Amor primeiro

Querido amor primeiro, depois de tantos anos, hoje, me peguei lembrando de você. Por dois ou três segundos, pude sentir de volta toda a doçura que carreguei ao gostar de ti. Sentir o mundo era mesmo diferente enquanto sentia você. Hoje, às vezes rio do meu próprio destempero, de minhas tentativas amalucadas de me aproximar, de meus medos mais bobos, mas lembro de tudo também com a saudade de quem sabe que provavelmente não sentirá algo tão puro por dentro de novo.

Há tempos não sentia meu coração salteado, os amores de hoje, claro, têm sua beleza, uma beleza tranquila que aprendi a adorar. Mas é tão bom relembrar que o nome de alguém tinha poderes mágicos sobre cada pelo do meu corpo, cada fase da minha pele, cada pensamento meu. Algum dia pertencerei outra vez a alguém assim? Não sei se isso seria saudável na idade que tenho hoje, mas de fato foi muito bom ser todo teu.

Querido amor primeiro, por muitos anos fantasiei que um dia, nos caminhos entrantes da estrada que é viva, nos reencontraríamos cheios de novos aprendizados. E aproveitaríamos esse amor que foi quase sonho para viver algo real. E nos preencheríamos da cumplicidade que temos, de nossos segredos das crianças que ainda éramos, recuperaríamos tudo isso de volta como quem colhe frutos, empilhando-os entre o peito e os braços. É, talvez eu ainda fantasie. Talvez algo que de mim ainda acredite. Há dias, como hoje, em que acredito mais.

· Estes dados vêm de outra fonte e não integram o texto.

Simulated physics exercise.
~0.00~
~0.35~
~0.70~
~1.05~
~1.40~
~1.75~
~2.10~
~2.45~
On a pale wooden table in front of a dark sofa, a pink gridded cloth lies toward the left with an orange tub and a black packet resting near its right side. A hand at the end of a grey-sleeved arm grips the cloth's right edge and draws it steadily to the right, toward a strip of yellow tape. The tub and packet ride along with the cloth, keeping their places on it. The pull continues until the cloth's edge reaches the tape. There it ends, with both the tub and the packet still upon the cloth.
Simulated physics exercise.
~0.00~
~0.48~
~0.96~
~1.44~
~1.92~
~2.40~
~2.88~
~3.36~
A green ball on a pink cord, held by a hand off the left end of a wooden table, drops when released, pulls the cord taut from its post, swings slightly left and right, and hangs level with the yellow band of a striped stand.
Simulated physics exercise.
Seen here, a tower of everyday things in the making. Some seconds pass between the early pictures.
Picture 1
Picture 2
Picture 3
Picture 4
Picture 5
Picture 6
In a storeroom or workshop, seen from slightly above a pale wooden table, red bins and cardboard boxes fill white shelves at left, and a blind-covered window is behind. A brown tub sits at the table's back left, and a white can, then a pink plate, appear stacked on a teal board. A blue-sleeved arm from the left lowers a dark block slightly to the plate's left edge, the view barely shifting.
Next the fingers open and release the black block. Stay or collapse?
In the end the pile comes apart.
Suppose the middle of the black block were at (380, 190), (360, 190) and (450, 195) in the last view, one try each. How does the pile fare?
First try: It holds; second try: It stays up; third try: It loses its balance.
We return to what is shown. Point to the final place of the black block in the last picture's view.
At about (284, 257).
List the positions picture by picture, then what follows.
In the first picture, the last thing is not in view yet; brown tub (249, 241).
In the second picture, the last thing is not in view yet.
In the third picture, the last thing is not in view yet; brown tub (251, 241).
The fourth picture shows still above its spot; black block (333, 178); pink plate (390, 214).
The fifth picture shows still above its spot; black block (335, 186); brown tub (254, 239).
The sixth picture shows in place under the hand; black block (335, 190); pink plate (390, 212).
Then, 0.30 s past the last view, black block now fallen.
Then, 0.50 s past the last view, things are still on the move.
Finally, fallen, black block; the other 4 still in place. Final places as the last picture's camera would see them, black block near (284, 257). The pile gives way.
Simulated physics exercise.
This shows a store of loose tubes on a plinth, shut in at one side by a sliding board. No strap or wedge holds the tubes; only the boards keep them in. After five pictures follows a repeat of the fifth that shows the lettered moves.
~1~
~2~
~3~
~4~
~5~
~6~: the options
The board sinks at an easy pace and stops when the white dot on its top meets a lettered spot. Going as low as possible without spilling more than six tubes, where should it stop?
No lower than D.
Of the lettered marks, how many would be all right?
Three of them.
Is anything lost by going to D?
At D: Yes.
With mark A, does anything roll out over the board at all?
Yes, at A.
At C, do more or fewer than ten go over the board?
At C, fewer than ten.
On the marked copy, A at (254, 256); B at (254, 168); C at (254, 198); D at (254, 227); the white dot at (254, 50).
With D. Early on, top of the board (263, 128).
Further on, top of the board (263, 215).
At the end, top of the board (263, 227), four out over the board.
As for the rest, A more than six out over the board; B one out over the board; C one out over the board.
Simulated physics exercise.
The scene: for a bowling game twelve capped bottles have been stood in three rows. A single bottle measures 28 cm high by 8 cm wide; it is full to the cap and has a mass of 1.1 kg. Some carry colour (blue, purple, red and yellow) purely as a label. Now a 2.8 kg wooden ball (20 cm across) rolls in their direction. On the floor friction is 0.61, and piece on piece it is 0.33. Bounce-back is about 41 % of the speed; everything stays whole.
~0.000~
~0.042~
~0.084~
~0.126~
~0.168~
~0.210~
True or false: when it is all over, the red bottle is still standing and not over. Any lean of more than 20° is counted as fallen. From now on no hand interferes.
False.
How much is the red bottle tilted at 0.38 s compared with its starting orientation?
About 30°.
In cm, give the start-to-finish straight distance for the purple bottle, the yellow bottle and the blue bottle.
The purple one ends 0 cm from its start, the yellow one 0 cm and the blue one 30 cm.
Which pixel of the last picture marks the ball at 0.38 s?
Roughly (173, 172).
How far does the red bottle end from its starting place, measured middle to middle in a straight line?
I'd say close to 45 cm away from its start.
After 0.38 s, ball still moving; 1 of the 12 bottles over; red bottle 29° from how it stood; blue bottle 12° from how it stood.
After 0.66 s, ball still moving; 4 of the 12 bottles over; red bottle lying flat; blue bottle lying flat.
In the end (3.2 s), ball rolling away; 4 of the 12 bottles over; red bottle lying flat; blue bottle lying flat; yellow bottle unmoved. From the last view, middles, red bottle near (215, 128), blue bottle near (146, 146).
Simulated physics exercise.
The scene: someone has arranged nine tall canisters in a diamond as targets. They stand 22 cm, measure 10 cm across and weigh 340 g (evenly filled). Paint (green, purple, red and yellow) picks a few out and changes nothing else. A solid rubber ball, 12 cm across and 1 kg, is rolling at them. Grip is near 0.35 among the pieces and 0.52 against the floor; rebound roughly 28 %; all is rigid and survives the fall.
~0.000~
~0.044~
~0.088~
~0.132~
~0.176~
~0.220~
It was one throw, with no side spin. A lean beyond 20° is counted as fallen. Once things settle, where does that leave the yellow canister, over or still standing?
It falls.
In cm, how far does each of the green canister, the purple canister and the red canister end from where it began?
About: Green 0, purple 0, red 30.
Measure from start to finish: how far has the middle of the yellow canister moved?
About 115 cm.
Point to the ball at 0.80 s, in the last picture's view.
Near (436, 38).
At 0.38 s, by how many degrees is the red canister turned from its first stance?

Você aprenderia a amar o que me tornei? Acharia bonitos meus olhos cansados, insones, preocupados de ser gente grande? Enxergaria aquele adolescente bobo nas esquinas do meu riso sarcástico? Você se apaixonaria por mim outra vez ou pela primeira vez uma vez mais? Querido primeiro amor, nem todos os caminhos podem ser retomados. Há estradas que só existem para serem lembradas como possíveis, sem as trilharmos por inteiras. De qualquer forma, gosto de lembrá-lo. De levá-lo comigo. De acessar outra vez a chama que meus olhos só tinham quando te olhavam, aquecidos.

Há algo guardado no fundo do mundo que é só nosso, foi dito baixinho, no quase escuro e estará sempre guardado com o garoto que você conheceu anos atrás. Segue ele comigo: o garoto que você conheceu e os segredos que a ele foram dados.